Crucially, the safe and efficient functioning of HAPS necessitates continued R&D in fields such as communication links. And, integration of HAPS into the existing Non-Terrestrial Networks (NTN) infrastructure poses an additional challenge. Successful integration requires a nuanced understanding of wireless communication systems and comprehensive system integration experience, to harmonize the use of HAPS with current networks.

Moving the Market Readiness

But the TRL level of different HAPS are not at the same level. Indeed, if we look at it realistically, the market readiness suffers delays to reach commercial viability for all types of platforms. With TRL 5 for Airships, TRL 6-7 for Pseudo-satellite and TRL-7 for balloon, the adoption is ‘not there yet’.



Fortunately, the industry is not short of innovators determined to overcome these obstacles. Successful trials like ApusDuo by Mira Aerospace, and PHASA-35 by BAE Systems, underscore the progress in HAPS technology. The planned 2024 service launch of Zephyr, another HAPS platform, also raises the level of confidence in the industry's capacity to tackle these challenges.

Moreover, strategic collaborations like the recently inked Memorandum of Understanding (MoU) between start-up Paradise Mobile and Aalto HAPS, highlight the industry's commitment to pooling resources to further HAPS technology. These partnerships are promising indicators of HAPS technology's potential to revolutionize communication, particularly in remote and underserved areas.

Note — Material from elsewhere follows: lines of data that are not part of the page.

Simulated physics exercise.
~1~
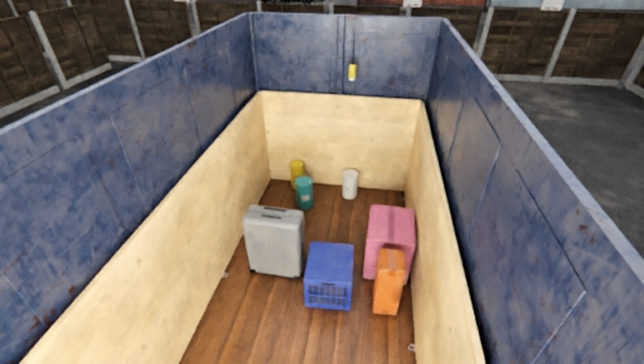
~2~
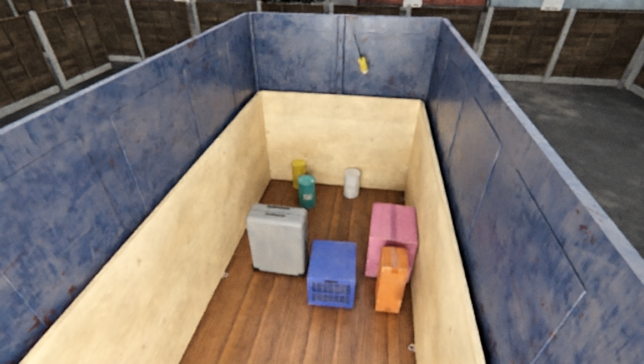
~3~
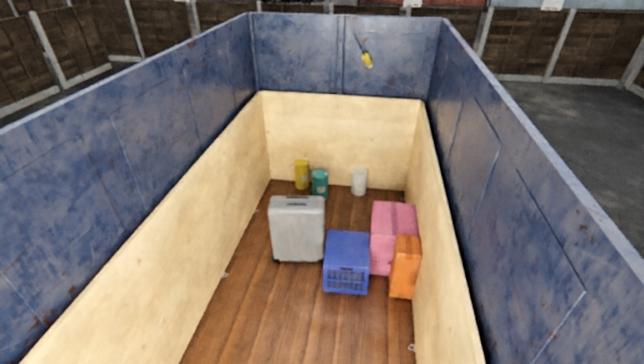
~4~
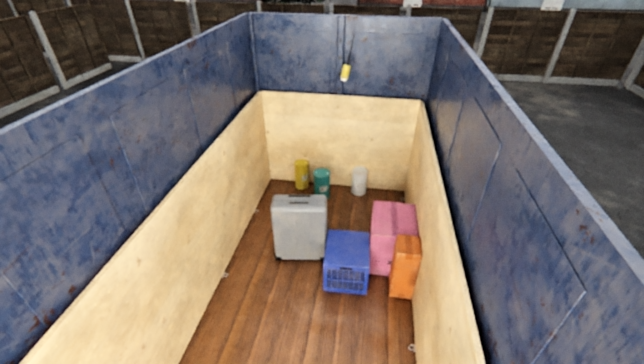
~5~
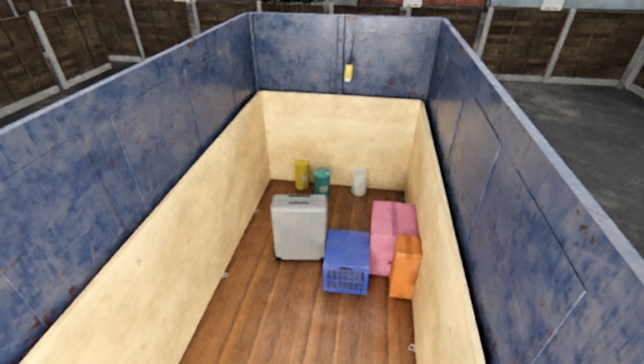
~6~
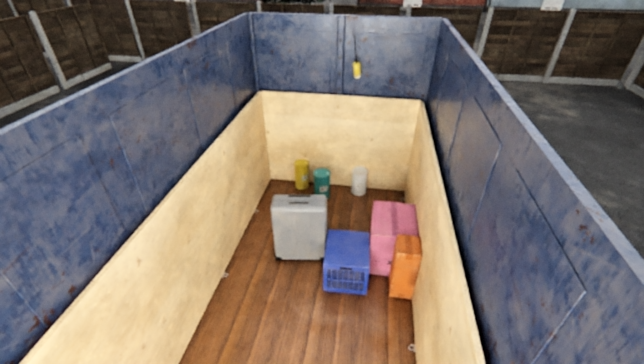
The clip opens on a wooden-floored load bay with seven loose items, including a grey case, a blue chest, pink and orange boxes, and three canisters, while a yellow lamp hangs at the far wall. The lamp swings out to the right as the items barely stir. Then the grey case, blue chest, orange box and turquoise canister slide forwards and to the right, and the white canister shifts slightly. The pink box and yellow canister stay roughly in place. The lamp swings back and sways more gently, while everything below rests still, with nothing toppled.
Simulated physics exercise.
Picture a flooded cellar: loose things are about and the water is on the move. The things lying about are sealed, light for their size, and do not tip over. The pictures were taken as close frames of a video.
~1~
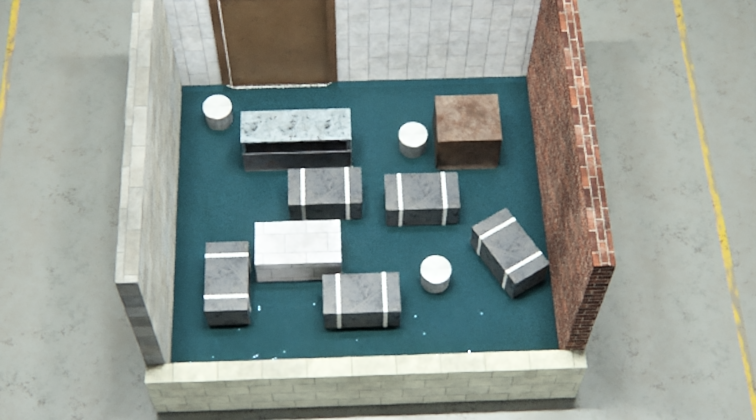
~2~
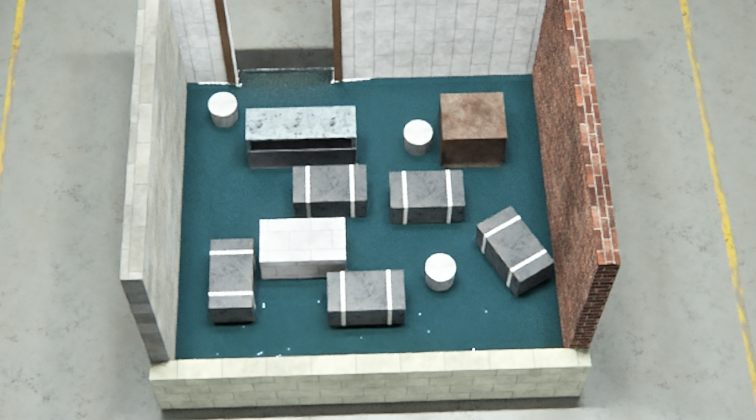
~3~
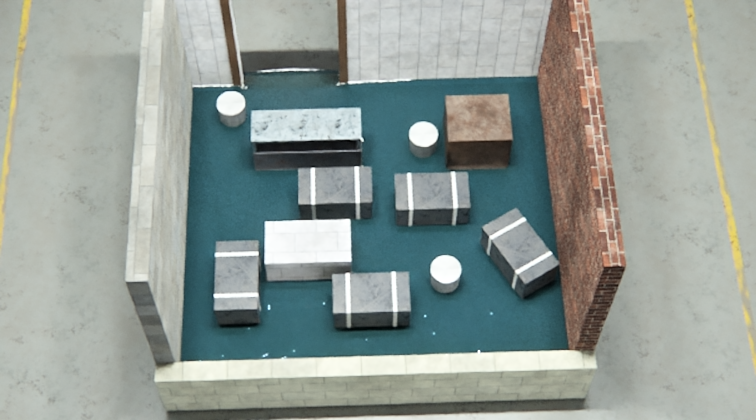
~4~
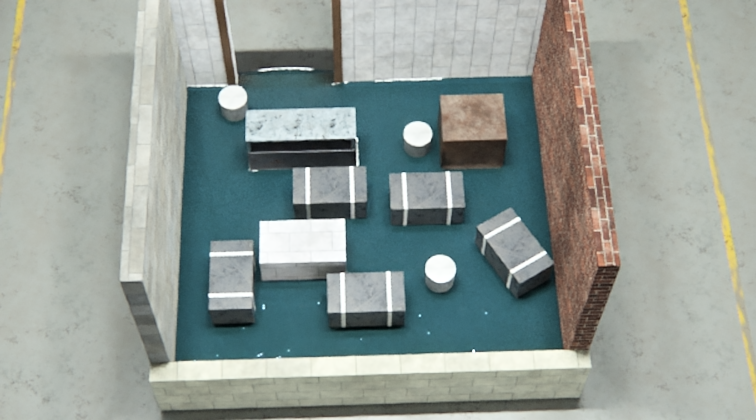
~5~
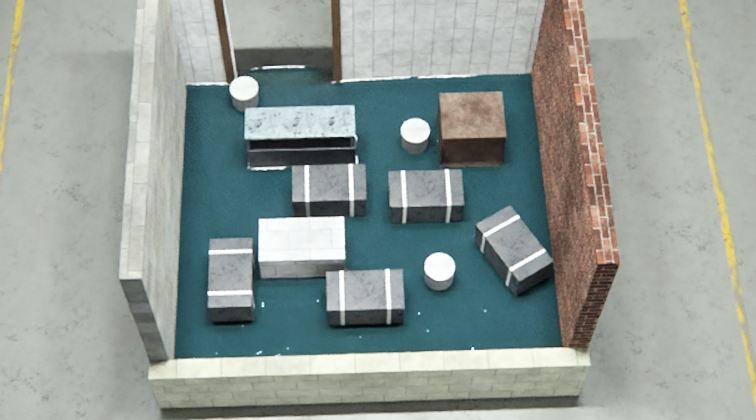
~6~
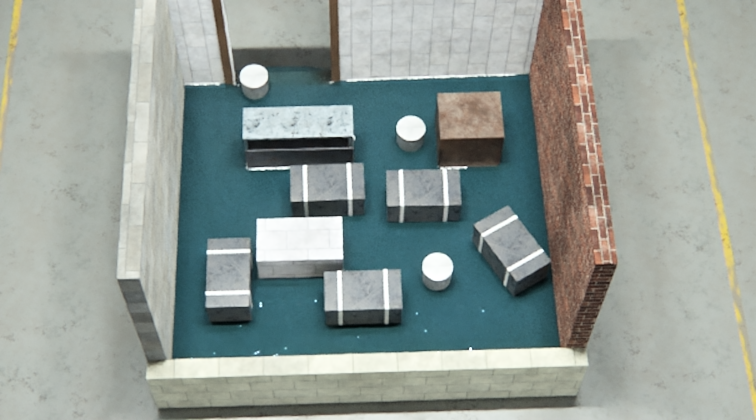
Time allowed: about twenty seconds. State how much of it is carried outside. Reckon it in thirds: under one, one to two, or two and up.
The result is a middle share, a third to two thirds.
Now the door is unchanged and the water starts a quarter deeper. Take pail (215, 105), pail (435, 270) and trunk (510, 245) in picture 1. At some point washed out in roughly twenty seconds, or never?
First flushed away, then never leaves, then never leaves.
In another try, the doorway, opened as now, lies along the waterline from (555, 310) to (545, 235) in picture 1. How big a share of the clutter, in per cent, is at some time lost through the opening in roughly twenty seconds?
It comes to about 80 per cent of the things.
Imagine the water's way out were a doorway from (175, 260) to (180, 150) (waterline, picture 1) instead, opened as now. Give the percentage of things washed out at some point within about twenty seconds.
About 60 %.
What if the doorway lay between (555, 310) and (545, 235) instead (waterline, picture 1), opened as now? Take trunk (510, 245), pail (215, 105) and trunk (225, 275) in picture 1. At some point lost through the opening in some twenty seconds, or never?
Object one: Leaves; object two: Remains; object three: Remains.
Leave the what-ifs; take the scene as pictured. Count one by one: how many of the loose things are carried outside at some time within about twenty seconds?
The answer is 3.
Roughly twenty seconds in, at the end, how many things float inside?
I get 5.
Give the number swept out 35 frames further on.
I make it 3.
A moment on, 1 of 8 are out; 7 afloat.
Next, 2 of 8 are out; 6 afloat.
Later, 3 of 8 are out; 5 afloat.
In the end, 3 of 8 are out; 5 afloat.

Unveiling the Benefits of HAPS Technology

Looking at satellite connectivity again, NSR’s Global Satellite Capacity and Demand, 20th Edition report sees a global demand for swift, reliable, and affordable communication solutions. HAPs have a potential for lower latency than satellites, expanding the coverage capacity, and faster deployment times to tackle the connectivity needs in remote intermediate density areas. It is thus good to note that in-service units within LAM & MEA are expected to grow at CAGRs of 28.9% & 29.5% which is driven by the capabilities of making HAPs to be a viable alternative to traditional satellite and terrestrial communication systems in these regions where these areas are numerous. HAPs are a potential linchpin to a global connectivity transformation and an optimization of the communication infrastructure by addressing greenfield opportunities, and reducing white spots.

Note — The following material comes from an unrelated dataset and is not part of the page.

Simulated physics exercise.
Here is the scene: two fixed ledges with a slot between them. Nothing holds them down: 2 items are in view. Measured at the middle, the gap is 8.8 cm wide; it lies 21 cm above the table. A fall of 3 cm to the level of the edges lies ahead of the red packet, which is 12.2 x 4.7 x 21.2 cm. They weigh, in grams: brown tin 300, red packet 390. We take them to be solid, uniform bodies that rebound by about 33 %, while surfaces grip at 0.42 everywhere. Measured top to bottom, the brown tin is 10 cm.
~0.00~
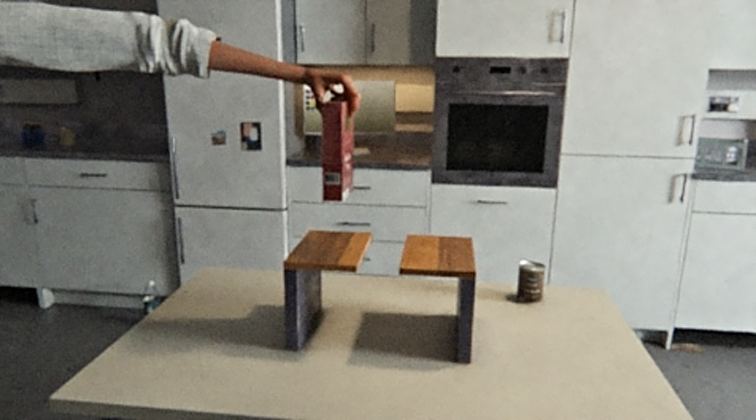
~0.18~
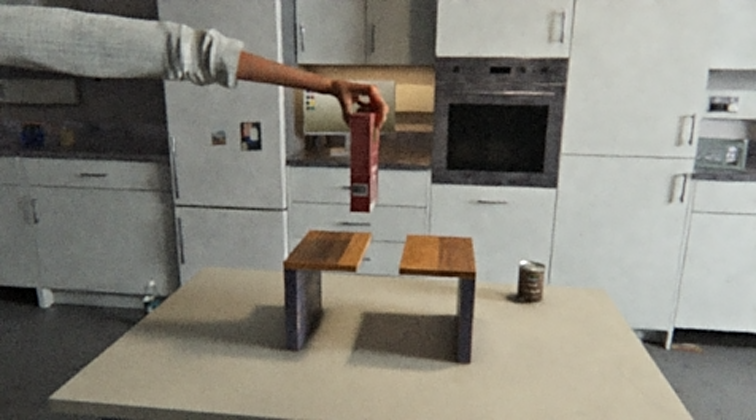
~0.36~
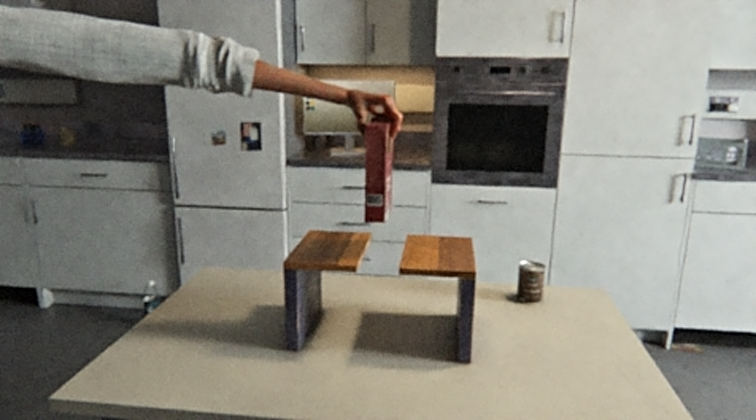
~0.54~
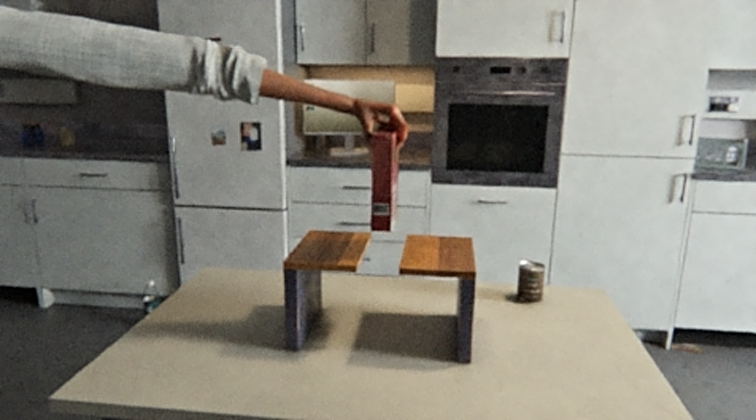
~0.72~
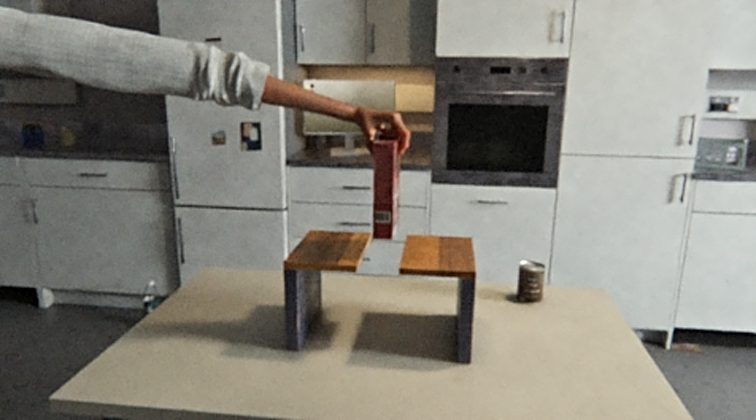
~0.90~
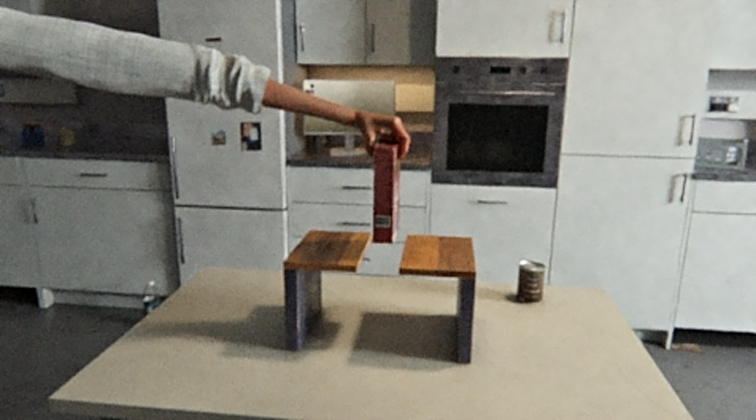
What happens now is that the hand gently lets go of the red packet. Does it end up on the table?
It makes it.
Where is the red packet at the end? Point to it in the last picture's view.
Roughly pixel (385, 291).
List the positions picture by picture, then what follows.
In the first frame, 14 cm still to go; red packet (338, 149); brown tin (531, 283).
In the second frame, 8 cm still to go; red packet (365, 160); brown tin (531, 283).
In the third frame, 5 cm still to go; red packet (379, 170); brown tin (531, 283).
In the fourth frame, 3 cm still to go; red packet (385, 179); brown tin (531, 283).
In the fifth frame, 1 cm still to go; red packet (387, 186); brown tin (531, 283).
The sixth frame shows held still over the gap; red packet (387, 191); brown tin (531, 283).
After 1.10 s, red packet slid 5 cm near (387, 212).
After 1.20 s, red packet slid 20 cm near (386, 274).
After 1.40 s, red packet slid 24 cm near (385, 291).
At rest (2.3 s), not toppled but over 4 cm from the start, red packet; brown tin in place, give or take 4 cm. Seen from the same camera at the end, red packet near (385, 291). The packet reaches the table.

Additionally, the versatility of HAPS allows for connectivity in remote locations, disaster-stricken regions, and maritime environments for short-wave emergency broadcasting, restoring calls. Overall, the HAPs deployment could lead to a realization of $927M in revenues through communications and remote sensing verticals. Additionally, with HAPs rapid deployment capabilities, they can generate valuable data on weather patterns, track glacial movements, detect forest fires, and monitor the health of crops and forests. Significant recent advancements in high-altitude technology such as R2Home (an autonomous recovery system to ensure the safe return of payloads) to holistically service the HAPs market for astronomical observations, and payload recovery, are improving the scientific and technological landscape. Addressing these opportunities could lead to a market potential of $181M over the next decade. Additionally, improvements in solar panel technology and energy storage systems have enhanced the performance and efficiency of these platforms, rendering them more environmentally-friendly and practical for a variety of industries, including telecommunications, surveillance, and weather monitoring. These platforms, capable of staying in the stratosphere also offer a clearer view of distant celestial objects, free from atmospheric blurring effects. HAPs have the potential to be an additional affordable solution for astronomical observations, accessible to a broader range of research institutions. Recently, after extensive development since 2021, the R2Home system recently demonstrated its maturity with a successful high-altitude test flight, delivering a radiosonde payload and landing within 5m of the launch point.

Although the industry has seen some successes, it is important to note that these are isolated in a wider field still replete with challenges. The imminent launch of Zephyr might inspire confidence in the industry's capacity to overcome these hurdles, but it remains to be seen if this will translate to widespread deployment and utilization of HAPS.

The Bottom Line

HAPS introduce unique challenges due to their nascent stage of commercialization and the complexity of integration with existing NTN, and their potential to support the goals of achieving global connectivity and facilitate sustainable management of Earth's resources is considerable. However, the journey towards their large-scale adoption remains steeped in complexities. The slow but successful deployment of HAPs necessitates considerable investment in research and development, and strategic partnerships. The industry's readiness to pool resources and tackle these challenges head-on, as seen in the collaboration suggests a bright future. Yet, it remains crucial for all stakeholders to balance the optimism surrounding HAPS technology with a sober understanding of the challenges ahead.